High-performance deep-blue emitters with external quantum efficiencies (EQEs) exceeding 5 % are still scarce in organic light-emitting diodes (OLEDs). In this work, by introducing a [1,2,4]triazolo[1,5-a] pyridine (TP) unit at the N1 position of phenanthroimidazole (PI), two luminescent materials, PTPTPA and PTPTPA, were obtained. Systematic photophysical analysis showed that the TP block is suitable for constructing hybridized local and charge-transfer (HLCT) emitters. Its moderate electron-withdrawing ability and rigid planar structure can enhance the CT component while ensuring color purity.
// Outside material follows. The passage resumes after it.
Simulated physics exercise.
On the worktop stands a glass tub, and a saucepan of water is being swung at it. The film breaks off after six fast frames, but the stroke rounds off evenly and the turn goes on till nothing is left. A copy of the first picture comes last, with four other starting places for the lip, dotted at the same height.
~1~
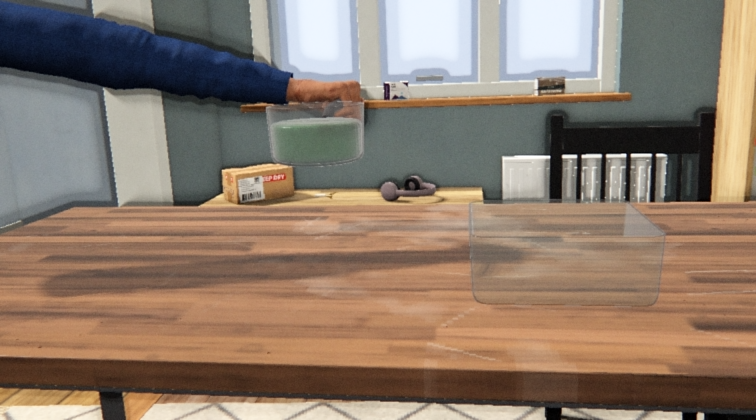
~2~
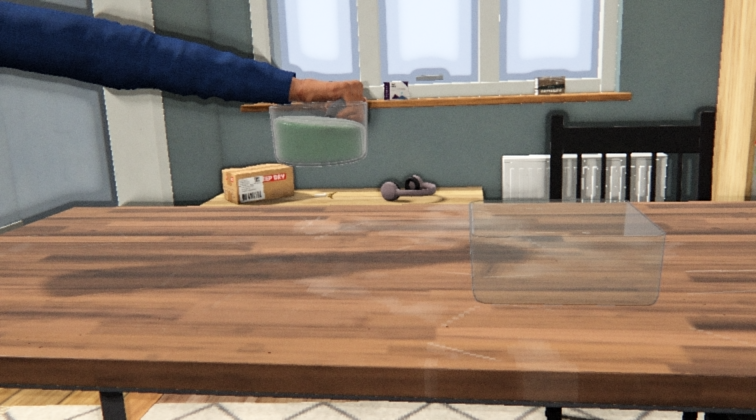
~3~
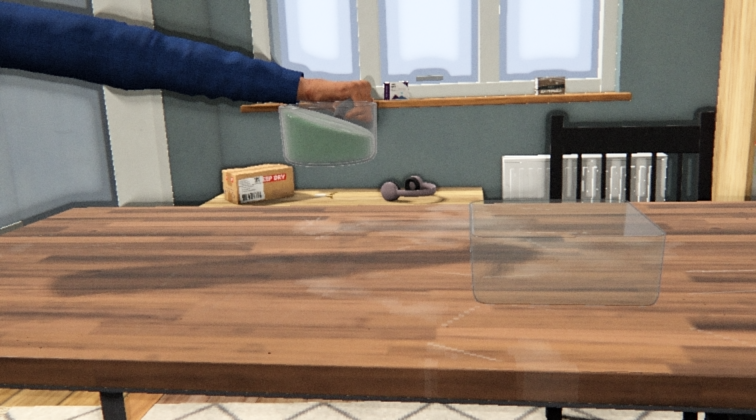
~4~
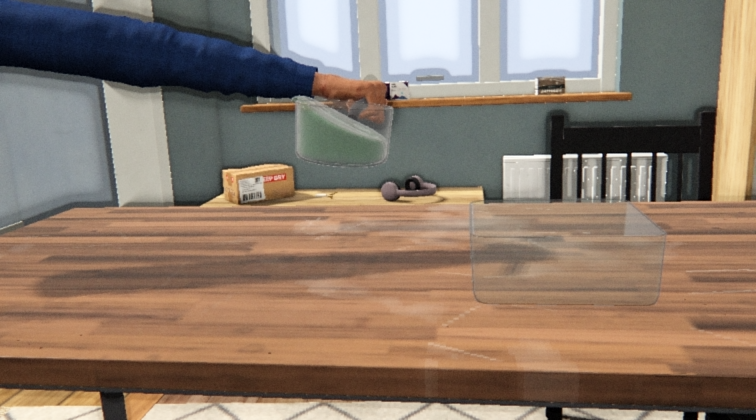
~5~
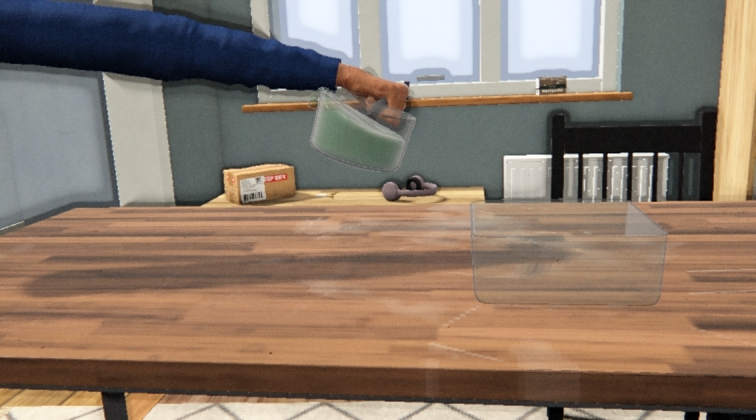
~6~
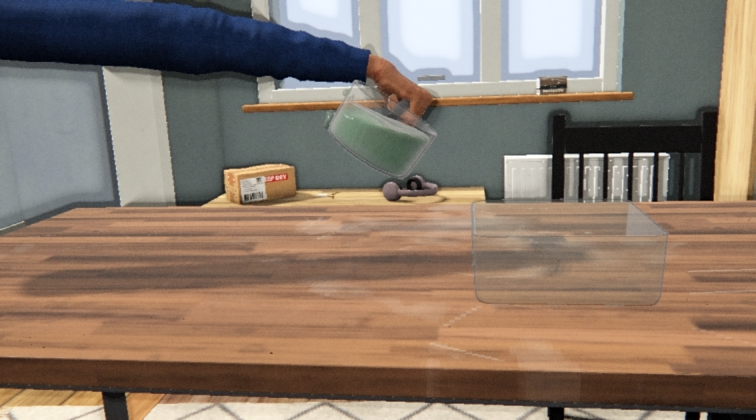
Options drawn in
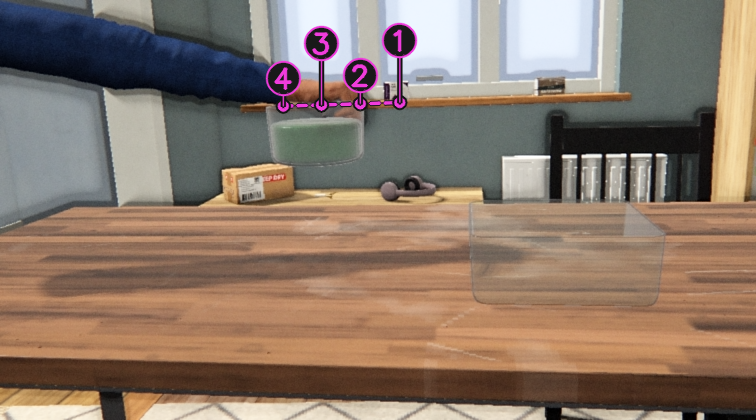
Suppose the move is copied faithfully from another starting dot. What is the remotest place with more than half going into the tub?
The answer is spot 3.
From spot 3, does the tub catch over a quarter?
Yes.
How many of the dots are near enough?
Three of the four.
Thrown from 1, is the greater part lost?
No, that is safe.
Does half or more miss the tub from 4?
Yes, it does.
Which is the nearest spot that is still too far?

In addition, compared with PTPTPA, the additional phenyl ring of PTPBPTA not only increased the oscillator strength, but also decreased the Stokes shift. TDDFT calculations pointed out facile reverse intersystem crossing processes in PTPTPA from high-lying triplet states to the singlet excited state. A nondoped device based on PTPTPA as emitter showed impressive performance with EQE of 7.11 % and CIE coordinates of (0.15, 0.09). At the same time, it was also an efficient host for yellow and red phosphorescent OLEDs. By doping yellow (PPYBA) and red (BTPG) phosphorescent dyes into PTPTPA, a white OLED with a high EQE of 23.85 % was achieved. The successful design of PTPTPA not only provided an optimization choice for OLED emitters, but also demonstrated the empirical rules for the design of multifunctional deep-blue emitters.